Red Sox beat Tigers 5-2 to advance to World Series

10/20/2013
BLADE STAFF
  • ALCS-Tigers-Red-Sox-Baseball-1

    Boston Red Sox's Shane Victorino, second from right, celebrates his grand slam with Jonny Gomes, left, Xander Bogaerts, second from left, and Jacoby Ellsbury, right, in the seventh inning during Game 6 of the American League baseball championship series against the Detroit Tigers on Saturday.

    ASSOCIATED PRESS

  • Boston Red Sox's Shane Victorino, second from right, celebrates his grand slam with Jonny Gomes, left, Xander Bogaerts, second from left, and Jacoby Ellsbury, right, in the seventh inning during Game 6 of the American League baseball championship series against the Detroit Tigers on Saturday.
    Boston Red Sox's Shane Victorino, second from right, celebrates his grand slam with Jonny Gomes, left, Xander Bogaerts, second from left, and Jacoby Ellsbury, right, in the seventh inning during Game 6 of the American League baseball championship series against the Detroit Tigers on Saturday.

    BOSTON — Bedlam at Fenway Park.
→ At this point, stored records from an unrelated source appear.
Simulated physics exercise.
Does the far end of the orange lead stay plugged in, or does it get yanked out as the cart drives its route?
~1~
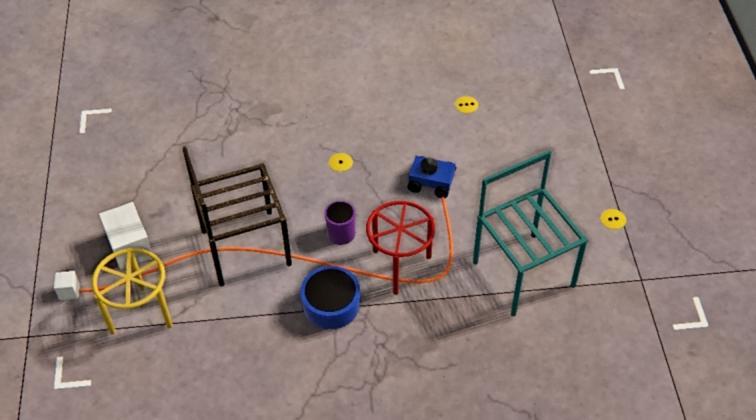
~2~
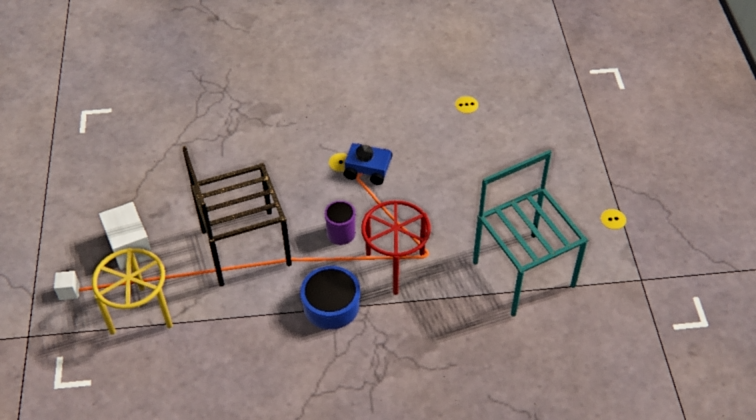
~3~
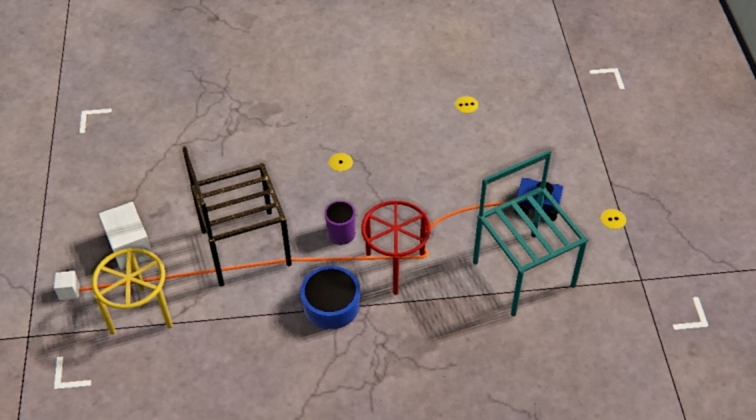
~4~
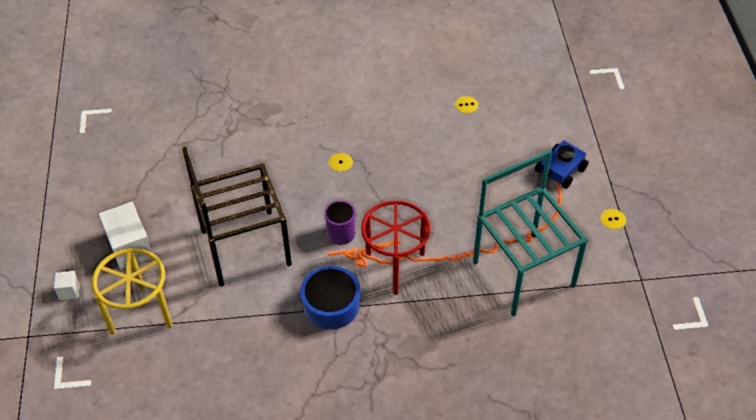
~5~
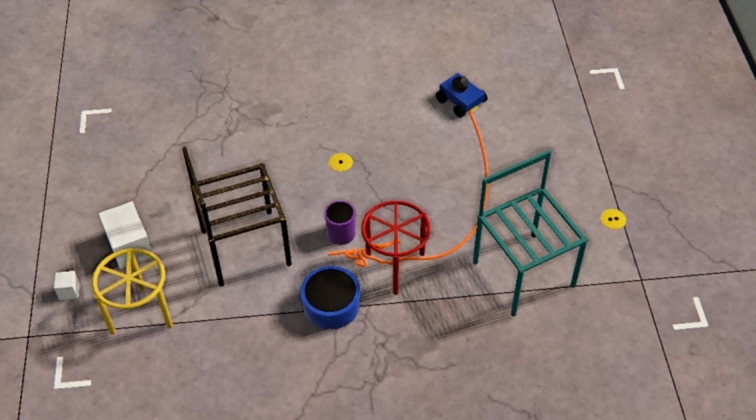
It gets yanked out. The far end leaves its place by the yellow stool and ends up lying near the purple and blue pots.
We see a small blue cart tow an orange lead among chairs, stools and pots, going left to one yellow mark, then right behind the teal chair, where the lead's far end comes loose, and finally up to the last mark, trailing the freed lead.
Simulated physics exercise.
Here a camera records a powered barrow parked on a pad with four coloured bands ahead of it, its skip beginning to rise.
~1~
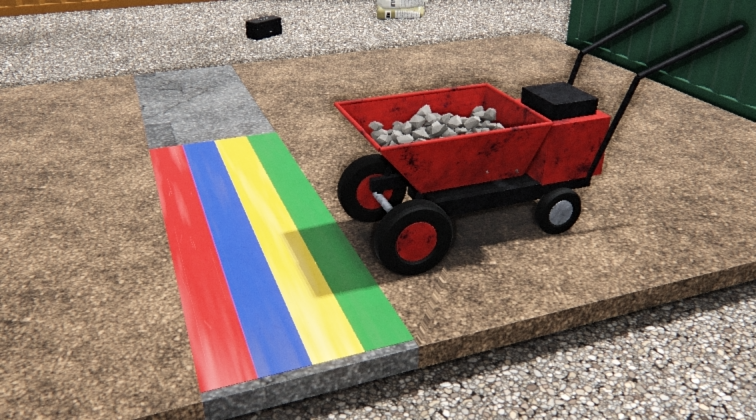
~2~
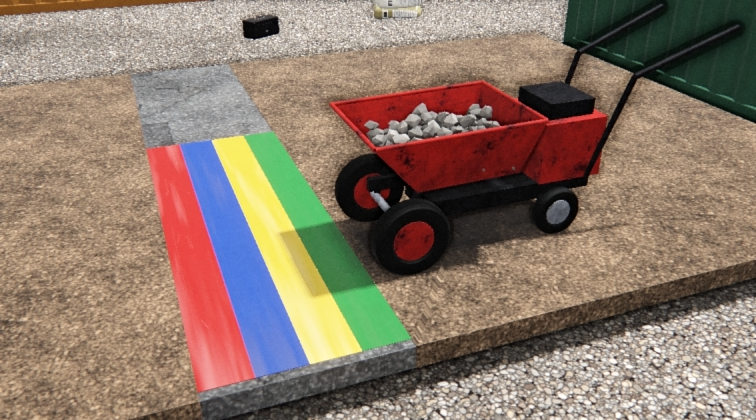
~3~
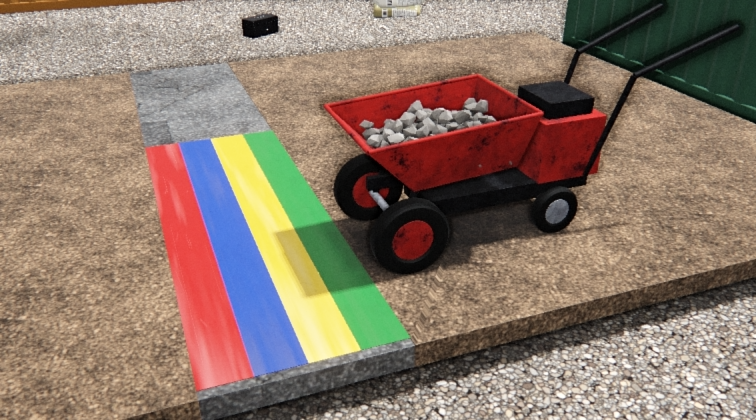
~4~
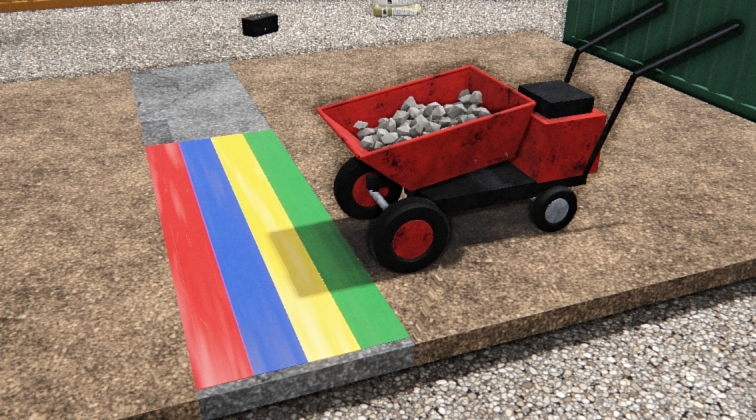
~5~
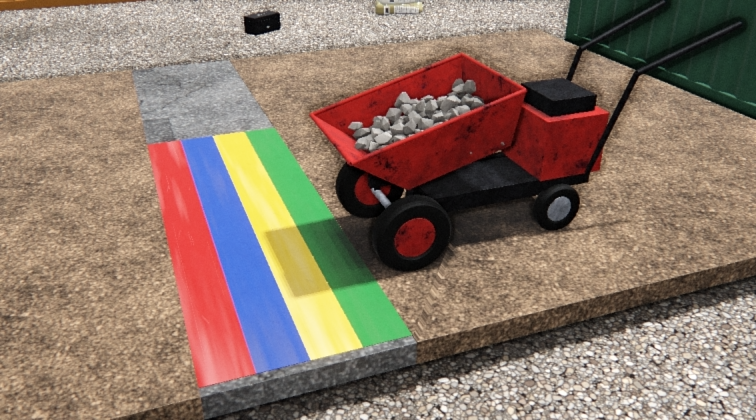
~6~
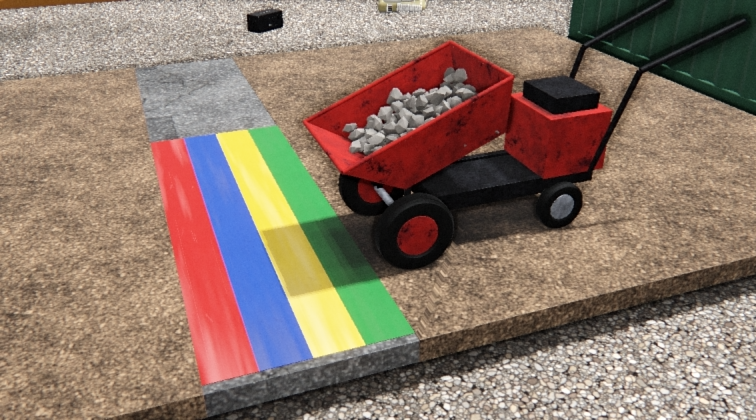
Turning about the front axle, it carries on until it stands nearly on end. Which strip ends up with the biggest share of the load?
The blue strip.
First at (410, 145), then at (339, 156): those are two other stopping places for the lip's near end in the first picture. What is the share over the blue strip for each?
Roughly 20 per cent first, then roughly 20 per cent.
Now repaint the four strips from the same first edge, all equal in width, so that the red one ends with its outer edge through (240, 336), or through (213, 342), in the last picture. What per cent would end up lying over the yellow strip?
I'd estimate some 0 per cent, and then some 10 per cent.
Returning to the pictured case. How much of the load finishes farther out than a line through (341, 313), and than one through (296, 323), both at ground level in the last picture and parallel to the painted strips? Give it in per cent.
Close to 70 % and 50 %, in that order.
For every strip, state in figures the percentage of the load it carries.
So the green strip ends with 0 %, the yellow strip with 15 %, the blue strip with 35 % and the red strip with 15 %.
Soon after the last picture, skip tipped steeply; all in the skip.
A little later, skip tipped right over; about two thirds in the skip; a small part over the yellow strip; about a quarter over the blue strip; a stray few over the red strip.
Later still, skip tipped right over; about a quarter in the skip; about a quarter over the yellow strip; about a third over the blue strip; a small part over the red strip; a stray few off the paint.
At rest, skip tipped right over; about a quarter in the skip; a stray few over the green strip; about a quarter over the yellow strip; about a third over the blue strip; a small part over the red strip; a stray few off the paint.
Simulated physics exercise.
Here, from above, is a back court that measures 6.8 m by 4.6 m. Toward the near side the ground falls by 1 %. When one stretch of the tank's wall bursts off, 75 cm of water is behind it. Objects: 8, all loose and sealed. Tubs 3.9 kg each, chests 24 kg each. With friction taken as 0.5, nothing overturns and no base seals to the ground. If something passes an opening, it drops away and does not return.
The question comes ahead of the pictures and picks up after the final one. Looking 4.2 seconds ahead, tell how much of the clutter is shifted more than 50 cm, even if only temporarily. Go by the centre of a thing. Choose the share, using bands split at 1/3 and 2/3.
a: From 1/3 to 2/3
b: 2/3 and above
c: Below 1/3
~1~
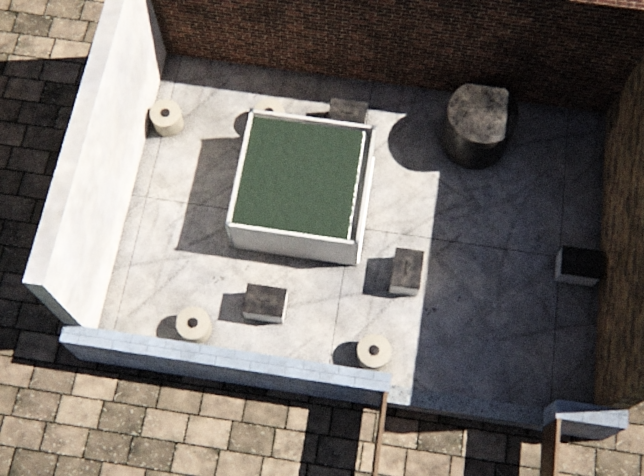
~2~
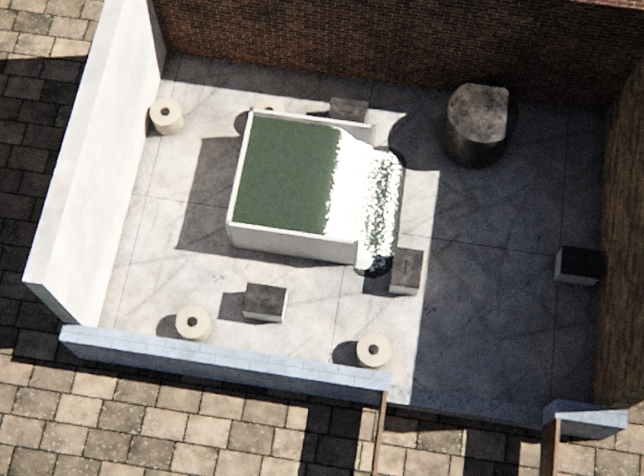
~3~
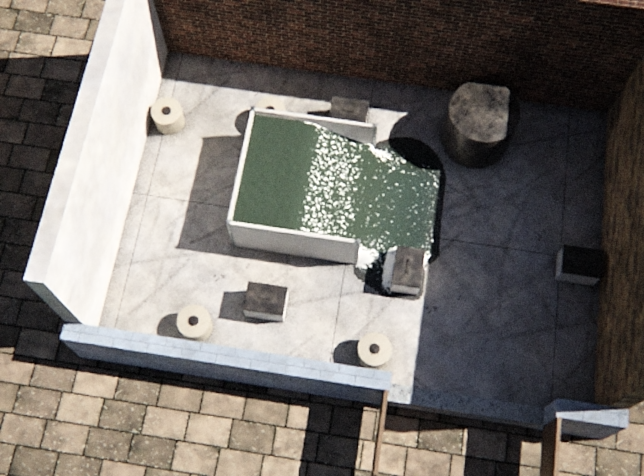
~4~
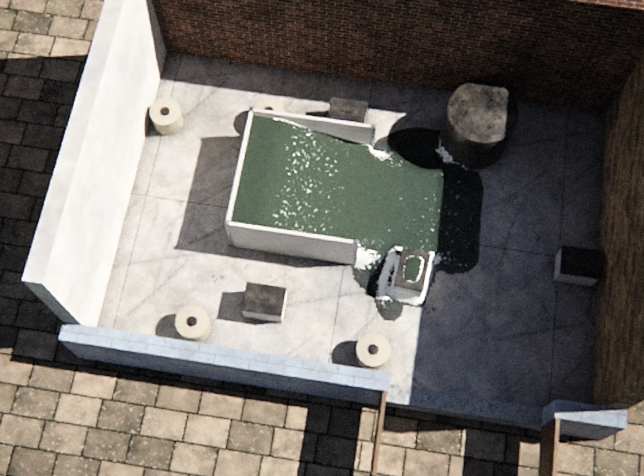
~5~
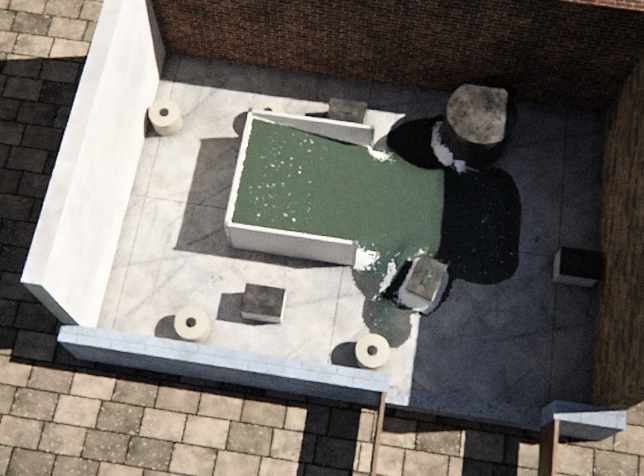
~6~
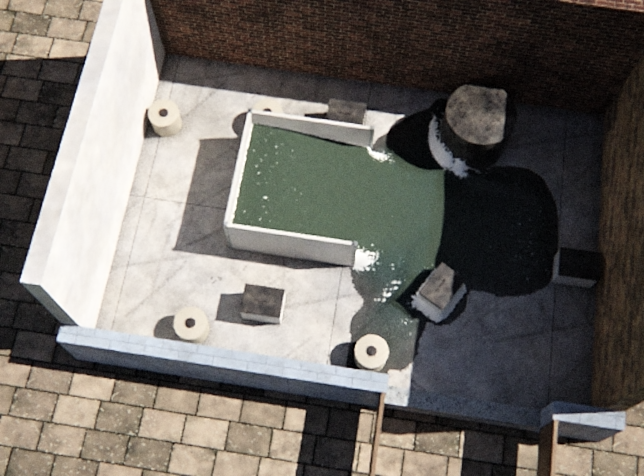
a.
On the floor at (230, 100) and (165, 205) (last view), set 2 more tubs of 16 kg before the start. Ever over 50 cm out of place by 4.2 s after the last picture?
Result in order: Not exceeded; not exceeded.
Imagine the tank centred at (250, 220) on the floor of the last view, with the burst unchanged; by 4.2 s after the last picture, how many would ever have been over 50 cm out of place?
The count would be 3.
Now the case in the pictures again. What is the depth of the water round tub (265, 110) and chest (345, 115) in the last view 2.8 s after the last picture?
1 and 2 cm.
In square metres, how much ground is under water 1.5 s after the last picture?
Roughly 19 m2.
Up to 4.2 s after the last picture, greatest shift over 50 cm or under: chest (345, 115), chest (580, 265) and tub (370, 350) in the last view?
First falling below it, second exceeding it, third exceeding it.
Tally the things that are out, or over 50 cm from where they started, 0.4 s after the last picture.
The number by then is 1.
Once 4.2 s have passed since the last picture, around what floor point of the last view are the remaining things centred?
The centre is close to (258, 217).
Then, 0.4 s after the last picture 1 of 8 are over 50 cm from their spots; 0 afloat.
Then, 1.5 s after the last picture 2 of 8 are over 50 cm from their spots; 2 afloat.
Then, 2.8 s after the last picture 2 of 8 are over 50 cm from their spots; 1 afloat.
Then, 4.2 s after the last picture 3 of 8 are over 50 cm from their spots, and 3 have been at some point; 0 afloat.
Heartbreak in the Motor City.

    With another city-trembling grand slam at their expense, the Tigers are headed home for the winter after falling 5-2 to the Red Sox in Game 6 of the AL championship series Saturday night.

    Boston’s Shane Victorino hit a grand slam over the Green Monster off reliever Jose Veras with one out in the seventh inning that turned a one-run Tigers lead into the punctuation mark on the Red Sox’s last-place-to-the-pennant transformation.

    The Red Sox are heading to the World Series for the first time since 2007.

    After Cy Young favorite Max Scherzer defied trouble all night, the Tigers’ fortune finally turned bad in the seventh.

    Scherzer allowed a leadoff double to Jonny Gomes and a disputed one-out walk to Xander Bogaerts — the low-and-outside full-count pitch appeared a borderline strike — that ended his night at 110 pitches. He then retreated to the Tigers’ dugout to watch a season that began with World Series expectations crash to its conclusion.

    With runners on first and second, shortstop Jose Iglesias — the one player on the Tigers known specifically for his defense — mishandled a potential double-play grounder behind the second-base bag to load the bases with one out. Victorino followed with the grand slam on an 0-2 curveball by Veras.

    It was the second late-innings series-shifting grand slam — David Ortiz delivered his game-tying backbreaker in Game 2 — and the latest classic moment in a series filled with them.